The beep of the same question asked again, and again, louder, and louder.
The whispered shrug of not knowing and not caring.
The triumphant stomping of a happy march around home.
The eery lack of sound, the loud silence that rings of trouble.
The barely there twiddling of your toes as they peek out from under the curtain where you think you are completely invisible.
The gasp of breath when you're so upset and crying and fighting for some justice.
The twinkle of the love and adoration in your eyes as you tell me how much you really do love me again.


What have you heard lately?





Tuesday, March 20, 2018

Free Printable - He Is Risen for Easter Decor

Slap some butter on me, cuz I have been on an upcycling ROLL lately.  For me, DIY projects are similar to when I have ideas to write, once they come, they just KEEP ON COMING, and I can't really hesitate or I'll get a huge writer's block or in this case, a DIY upcycling drought.  So, I have just RUN with it.  It also doesn't hurt that I have plenty of gold and white spray paint stored nicely in my new Container Store containers that were on sale (pantry sale this month) that makes it super accessible. 

I have some old frames I never could throw away (hoarder remember?!) in the garage, and I pretty much skipped over there, knowing exactly which frame I was going to upcycle.  It was an old 5x7 cherry wood stained frame that held a photo of some golf celebrities with Tiger Woods in the middle (my husband was obsessed).  Not something we need on display at our home, so to the garage it went and stayed for the last four years.  Hoarder win! 

After sanding it, cleaning it, and covering it with about 4-5 coats of white spray paint, I decided to have some fun with painter's tape and gold spray paint.  I've seen a lot of color blocking on home decor lately, usually it's white and neutral, or a lot of mixing textures, wood grains with textile, tough jut rugs with more gentle furniture, straight lines with floral, etc., so I went ahead and decided to do a dipped corner in gold look in opposite ends... and it turned out looking pretty good! 

As for the frame insert, I just took the first free wreath download via google and using King Basil font (a favorite for the last year and a half) made this "He is Risen" printable.  It printed out in the middle of my 8x11 cardstock, but I just cut it after tracing the frame's glass over it, centering the wreath in the very middle. 
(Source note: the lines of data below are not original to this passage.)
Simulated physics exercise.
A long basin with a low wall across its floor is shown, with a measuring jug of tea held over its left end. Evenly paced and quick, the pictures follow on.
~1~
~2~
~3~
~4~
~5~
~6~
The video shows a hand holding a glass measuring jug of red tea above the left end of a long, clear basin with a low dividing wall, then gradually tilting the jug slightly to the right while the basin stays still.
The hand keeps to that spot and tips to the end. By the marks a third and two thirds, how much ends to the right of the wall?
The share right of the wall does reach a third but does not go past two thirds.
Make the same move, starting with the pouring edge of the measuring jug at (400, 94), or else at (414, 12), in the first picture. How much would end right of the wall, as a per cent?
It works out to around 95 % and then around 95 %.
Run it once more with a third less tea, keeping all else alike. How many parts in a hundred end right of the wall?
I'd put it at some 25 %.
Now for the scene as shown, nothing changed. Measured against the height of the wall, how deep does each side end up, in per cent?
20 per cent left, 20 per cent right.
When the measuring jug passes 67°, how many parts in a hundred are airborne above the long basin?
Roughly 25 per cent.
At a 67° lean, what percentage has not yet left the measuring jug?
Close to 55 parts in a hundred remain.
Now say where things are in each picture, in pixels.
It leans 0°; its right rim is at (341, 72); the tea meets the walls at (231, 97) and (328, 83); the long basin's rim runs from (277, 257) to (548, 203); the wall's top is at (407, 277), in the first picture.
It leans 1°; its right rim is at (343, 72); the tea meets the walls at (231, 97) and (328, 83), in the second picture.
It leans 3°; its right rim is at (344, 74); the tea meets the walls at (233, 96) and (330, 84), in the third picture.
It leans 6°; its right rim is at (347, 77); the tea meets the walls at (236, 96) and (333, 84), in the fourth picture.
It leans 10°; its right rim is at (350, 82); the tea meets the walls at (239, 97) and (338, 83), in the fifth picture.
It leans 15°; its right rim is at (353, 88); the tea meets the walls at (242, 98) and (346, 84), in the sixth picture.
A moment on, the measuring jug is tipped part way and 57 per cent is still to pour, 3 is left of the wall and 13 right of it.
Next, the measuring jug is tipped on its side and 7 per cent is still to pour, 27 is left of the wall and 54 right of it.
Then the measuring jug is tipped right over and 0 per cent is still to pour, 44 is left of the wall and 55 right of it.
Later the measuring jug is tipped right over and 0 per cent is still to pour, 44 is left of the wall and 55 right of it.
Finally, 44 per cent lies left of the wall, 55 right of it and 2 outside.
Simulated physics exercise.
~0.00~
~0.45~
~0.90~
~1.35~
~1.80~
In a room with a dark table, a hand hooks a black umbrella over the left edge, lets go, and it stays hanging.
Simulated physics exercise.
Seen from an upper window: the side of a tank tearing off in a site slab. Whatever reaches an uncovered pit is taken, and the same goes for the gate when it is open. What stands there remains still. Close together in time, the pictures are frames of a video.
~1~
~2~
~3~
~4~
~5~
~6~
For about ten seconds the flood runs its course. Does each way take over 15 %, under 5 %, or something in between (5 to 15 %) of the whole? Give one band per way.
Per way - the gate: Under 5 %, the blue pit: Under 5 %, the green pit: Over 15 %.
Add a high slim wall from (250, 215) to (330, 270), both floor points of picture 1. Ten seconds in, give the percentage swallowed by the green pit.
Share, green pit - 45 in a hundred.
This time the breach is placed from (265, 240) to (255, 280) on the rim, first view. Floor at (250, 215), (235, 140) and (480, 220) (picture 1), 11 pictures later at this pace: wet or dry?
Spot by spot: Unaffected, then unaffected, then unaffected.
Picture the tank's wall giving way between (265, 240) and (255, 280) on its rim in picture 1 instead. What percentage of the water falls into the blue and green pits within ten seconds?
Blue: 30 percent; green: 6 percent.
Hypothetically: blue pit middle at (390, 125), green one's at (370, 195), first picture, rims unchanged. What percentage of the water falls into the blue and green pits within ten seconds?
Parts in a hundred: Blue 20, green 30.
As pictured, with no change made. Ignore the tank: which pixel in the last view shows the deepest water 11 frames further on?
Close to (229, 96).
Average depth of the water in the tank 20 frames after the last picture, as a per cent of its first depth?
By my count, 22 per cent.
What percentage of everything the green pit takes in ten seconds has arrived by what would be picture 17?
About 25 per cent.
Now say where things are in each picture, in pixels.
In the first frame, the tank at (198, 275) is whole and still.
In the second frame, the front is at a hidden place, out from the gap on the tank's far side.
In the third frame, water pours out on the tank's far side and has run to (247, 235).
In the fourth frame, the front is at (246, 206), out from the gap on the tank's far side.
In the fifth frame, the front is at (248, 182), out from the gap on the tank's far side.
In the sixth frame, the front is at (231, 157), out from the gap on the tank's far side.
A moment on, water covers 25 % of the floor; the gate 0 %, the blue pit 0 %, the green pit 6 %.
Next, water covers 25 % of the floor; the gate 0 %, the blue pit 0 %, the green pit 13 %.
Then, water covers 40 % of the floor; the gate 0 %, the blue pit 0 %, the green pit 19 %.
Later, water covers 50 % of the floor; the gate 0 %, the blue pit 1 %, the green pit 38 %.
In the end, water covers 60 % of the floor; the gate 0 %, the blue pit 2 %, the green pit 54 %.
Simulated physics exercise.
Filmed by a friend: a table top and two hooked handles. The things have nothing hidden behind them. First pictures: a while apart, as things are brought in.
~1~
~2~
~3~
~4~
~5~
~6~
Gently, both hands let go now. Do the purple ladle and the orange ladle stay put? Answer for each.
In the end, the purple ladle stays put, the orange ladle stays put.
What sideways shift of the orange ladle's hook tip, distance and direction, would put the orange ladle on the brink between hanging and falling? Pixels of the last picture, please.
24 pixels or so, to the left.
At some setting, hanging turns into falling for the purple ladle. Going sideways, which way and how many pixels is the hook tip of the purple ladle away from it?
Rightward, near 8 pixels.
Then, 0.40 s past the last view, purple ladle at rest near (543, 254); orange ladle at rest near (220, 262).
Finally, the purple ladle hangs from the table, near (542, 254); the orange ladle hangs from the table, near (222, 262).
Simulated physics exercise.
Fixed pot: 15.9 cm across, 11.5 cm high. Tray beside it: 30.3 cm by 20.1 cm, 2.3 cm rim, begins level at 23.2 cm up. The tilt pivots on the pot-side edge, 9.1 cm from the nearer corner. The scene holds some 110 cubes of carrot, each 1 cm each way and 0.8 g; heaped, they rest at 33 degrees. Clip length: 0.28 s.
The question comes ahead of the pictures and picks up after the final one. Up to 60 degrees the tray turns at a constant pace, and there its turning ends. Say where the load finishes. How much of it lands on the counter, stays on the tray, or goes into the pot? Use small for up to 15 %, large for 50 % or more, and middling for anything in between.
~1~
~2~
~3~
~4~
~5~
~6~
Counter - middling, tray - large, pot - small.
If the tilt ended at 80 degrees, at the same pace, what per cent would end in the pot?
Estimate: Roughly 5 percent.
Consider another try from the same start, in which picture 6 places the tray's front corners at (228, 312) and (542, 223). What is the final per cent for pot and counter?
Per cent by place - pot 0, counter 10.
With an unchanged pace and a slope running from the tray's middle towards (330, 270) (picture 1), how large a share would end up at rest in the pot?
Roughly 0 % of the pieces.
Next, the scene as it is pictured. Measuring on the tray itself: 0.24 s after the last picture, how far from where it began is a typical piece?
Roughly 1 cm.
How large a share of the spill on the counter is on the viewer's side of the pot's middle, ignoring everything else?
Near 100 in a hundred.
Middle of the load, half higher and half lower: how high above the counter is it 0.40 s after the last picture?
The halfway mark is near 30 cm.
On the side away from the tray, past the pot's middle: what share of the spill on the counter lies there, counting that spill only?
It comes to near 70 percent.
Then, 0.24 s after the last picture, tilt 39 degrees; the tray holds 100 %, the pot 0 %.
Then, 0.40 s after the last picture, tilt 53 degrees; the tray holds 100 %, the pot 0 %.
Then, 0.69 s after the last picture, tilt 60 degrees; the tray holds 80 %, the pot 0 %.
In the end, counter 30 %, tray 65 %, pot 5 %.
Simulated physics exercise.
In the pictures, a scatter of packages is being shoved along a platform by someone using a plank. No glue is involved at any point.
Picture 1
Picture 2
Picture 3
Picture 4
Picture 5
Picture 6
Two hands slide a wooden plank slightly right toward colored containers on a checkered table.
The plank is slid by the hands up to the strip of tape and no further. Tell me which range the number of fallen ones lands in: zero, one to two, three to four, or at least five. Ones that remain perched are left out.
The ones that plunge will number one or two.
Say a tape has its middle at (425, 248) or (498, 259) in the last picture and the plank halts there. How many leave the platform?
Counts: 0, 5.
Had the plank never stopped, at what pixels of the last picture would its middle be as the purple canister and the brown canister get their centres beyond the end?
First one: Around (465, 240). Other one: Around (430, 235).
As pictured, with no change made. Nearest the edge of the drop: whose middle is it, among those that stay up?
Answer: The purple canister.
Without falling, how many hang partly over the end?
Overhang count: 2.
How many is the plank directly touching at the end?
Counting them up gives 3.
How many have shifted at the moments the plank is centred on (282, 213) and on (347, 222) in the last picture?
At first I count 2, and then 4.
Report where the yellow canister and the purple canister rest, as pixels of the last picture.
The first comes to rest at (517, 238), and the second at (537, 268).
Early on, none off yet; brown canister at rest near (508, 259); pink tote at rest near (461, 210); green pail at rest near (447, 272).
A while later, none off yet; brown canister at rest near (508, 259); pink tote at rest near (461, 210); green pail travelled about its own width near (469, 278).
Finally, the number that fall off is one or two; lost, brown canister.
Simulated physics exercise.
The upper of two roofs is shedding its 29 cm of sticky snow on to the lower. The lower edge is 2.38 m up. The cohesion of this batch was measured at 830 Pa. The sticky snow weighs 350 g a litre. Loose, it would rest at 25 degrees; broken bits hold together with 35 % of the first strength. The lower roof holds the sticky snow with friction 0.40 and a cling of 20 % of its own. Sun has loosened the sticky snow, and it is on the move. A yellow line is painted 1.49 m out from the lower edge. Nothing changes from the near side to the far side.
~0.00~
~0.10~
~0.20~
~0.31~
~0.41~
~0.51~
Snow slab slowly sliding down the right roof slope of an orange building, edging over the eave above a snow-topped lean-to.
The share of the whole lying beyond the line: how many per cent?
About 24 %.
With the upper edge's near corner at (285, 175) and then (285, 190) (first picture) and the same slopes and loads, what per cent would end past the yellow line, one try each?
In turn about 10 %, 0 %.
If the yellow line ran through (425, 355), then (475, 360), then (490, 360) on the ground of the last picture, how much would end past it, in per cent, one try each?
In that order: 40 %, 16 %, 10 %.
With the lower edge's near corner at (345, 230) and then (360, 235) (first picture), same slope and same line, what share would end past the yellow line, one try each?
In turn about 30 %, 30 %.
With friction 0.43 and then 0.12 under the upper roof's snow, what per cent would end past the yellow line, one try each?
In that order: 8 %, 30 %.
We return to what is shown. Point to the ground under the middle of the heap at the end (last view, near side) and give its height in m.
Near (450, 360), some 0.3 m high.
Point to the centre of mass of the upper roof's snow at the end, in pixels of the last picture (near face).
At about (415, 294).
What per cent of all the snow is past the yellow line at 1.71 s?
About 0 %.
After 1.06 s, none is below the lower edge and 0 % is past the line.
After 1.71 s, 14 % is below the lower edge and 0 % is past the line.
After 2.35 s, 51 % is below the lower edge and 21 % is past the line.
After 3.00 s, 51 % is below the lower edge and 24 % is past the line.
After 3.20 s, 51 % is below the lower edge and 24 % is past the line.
Download PDF by clicking here - for personal use only please!

Here's my project's photo timeline:
 
 




Monday, March 19, 2018

This Is Organized Hoarding...

This weekend, we moved our two oldest boys downstairs so our fourth could have his own room and cry it out.  We got tired of him waking up in our bedroom, seeing us, and crying for me (he's not yet weaned... help me!).  With the move, came the opportunity to downsize our toy collection dramatically.  At first, I thought I could get rid of one entire toy storage unit, but instead (and after much pushback from my kids and even my husband who said I might be going too far with minimizing...) I decided to limit it to whatever they could fit into our two storage units.  With shelves and tons of fabric containers, we actually had a lot more storage than our Ikea Kallax (4x2) shelving unit and the Trofast that looks like a step L.  I digress.... You would NOT BELIEVE how many toys we have four years living in Salt Lake near a ton of family.  Trust me when I say I was one of those moms who only had one box of toys for my child for the first two years of his life.  We were in Spokane, not near family, and it was easy living in a small rented space, to limit the toys and enjoy the few we did have.  Or so I thought.

Fast forward to moving to Salt Lake where we were near family.  With generous family living nearby, our kids toy collection quickly grew.  You know how they say growth can be organic?  Our organic growth SKY ROCKETED, and with our family growing from one to four children, there was even more reason for everyone wanting to give us more.

This experience has taught me that despite being an organized person, masked under those OCD neat freak tendencies is actually just a basic hoarder.  Because instead of donating stuff on a regular basis, I thought my "boxes inside of boxes" and "organized self" was doing fine, when in reality, I was just accumulating more storage units.  Cute baskets, wire baskets, white baskets, pink baskets, purple baskets.... clear containers, translucent containers, fabric containers, clear boxes, pull drawers, pails, ... I can't believe how long I could go on for!  Basically anything to help my organized hoarding continue to hoard on.  And that's kind of what happened to our toy collection.  They found new homes, organized homes, and .....

I guess along the way, without life changes forcing you to declutter (going away to college, moving out of my parents' house, getting married, moving to another state for new job opportunities with said husband, etc.) it's easy to just keep everything.  For me, I'm also very sentimental.  I still have old movie ticket stubs that I had to finally throw away when the writing rubbed off and it was hard to see what movie and dates were even on there.  I was really sad when I noticed this.  And my parents weren't any better, I just finally threw away a bundle of hair wrapped in tissue paper with Chinese characters describing it as the first hair my parents ever cut off of my head as a baby.  I am 35 years old.  They gave this to me when I was about 22.  I have kept it until now!  Why?!  I dunno, I guess if my parents kept it for that long, it must have been special, so I just continued the tradition.... so when I look at toys and think about how every single one of my children have played with this, or that they got this for this birthday or that Christmas (yeah, I have a weird memory that's only applicable for useless information like this), I hesitate and then.. I just put it off and here I am.... with tons of toys!

So I guess what I'm trying to say is that this experience so far, of decluttering and organizing my home, has basically taught me that I was a hoarder disguised as an organized person.  An organized hoarder.